This episode of Emerge Dynamics is a continuation of our series about understanding how much your business is really worth. This time, we’re discussing recurring revenue and monopoly control. Recurring revenue and monopoly control are drivers of your business valuation just like Switzerland and hub and spoke, as discussed in the previous episode.
First and foremost, it’s important to drive home the point of removing yourself from the day-to-day tasks and work on your business. Your time should be spent building processes, supporting your team, and inspiring your team. It is risky to build a business that relies on you working in it instead of on building it.

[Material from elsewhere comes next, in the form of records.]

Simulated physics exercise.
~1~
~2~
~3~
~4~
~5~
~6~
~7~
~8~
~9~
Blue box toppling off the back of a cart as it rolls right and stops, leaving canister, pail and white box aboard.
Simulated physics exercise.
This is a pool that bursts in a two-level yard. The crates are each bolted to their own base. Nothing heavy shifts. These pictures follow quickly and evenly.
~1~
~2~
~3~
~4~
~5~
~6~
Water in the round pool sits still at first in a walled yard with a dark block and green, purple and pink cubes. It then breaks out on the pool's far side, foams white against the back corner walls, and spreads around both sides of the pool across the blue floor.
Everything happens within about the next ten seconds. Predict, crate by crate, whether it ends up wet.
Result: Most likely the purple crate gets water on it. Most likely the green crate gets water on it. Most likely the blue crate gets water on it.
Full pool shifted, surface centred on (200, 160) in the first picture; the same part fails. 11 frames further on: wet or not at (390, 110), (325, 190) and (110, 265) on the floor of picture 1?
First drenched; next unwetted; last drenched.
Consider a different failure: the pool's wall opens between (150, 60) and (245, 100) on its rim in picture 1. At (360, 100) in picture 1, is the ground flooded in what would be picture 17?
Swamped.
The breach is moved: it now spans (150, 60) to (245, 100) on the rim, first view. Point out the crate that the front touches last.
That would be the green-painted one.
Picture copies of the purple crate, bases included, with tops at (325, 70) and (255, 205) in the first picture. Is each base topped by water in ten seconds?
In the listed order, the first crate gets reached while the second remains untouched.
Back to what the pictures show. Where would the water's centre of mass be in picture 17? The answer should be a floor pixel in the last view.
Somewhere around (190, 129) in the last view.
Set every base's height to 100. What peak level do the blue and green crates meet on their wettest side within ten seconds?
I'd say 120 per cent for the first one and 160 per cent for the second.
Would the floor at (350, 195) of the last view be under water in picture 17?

Recurring revenue is tied to both your financial performance and your growth rate. Recurring revenue takes into account the likelihood that the money coming into your business will continue. The recurring revenue your business generates may differ depending on your business model. For example, businesses with subscriptions tend to have solid recurring revenue.
There are different levels of monopoly control. The more your business has a compelling differentiated value proposition, the more customers will view you as the only option for attaining your incredible product or service. Knowing why your customers buy from you as opposed to your competitors helps you gain higher control.
When you go to the grocery store, you’ll come across items that are essentially the same—for example different brands of the same beverage. What you spend your money on is swayed by the marketing. Just like your customers, you’re buying based on the experience you’re getting from purchasing the product, and not just the product itself.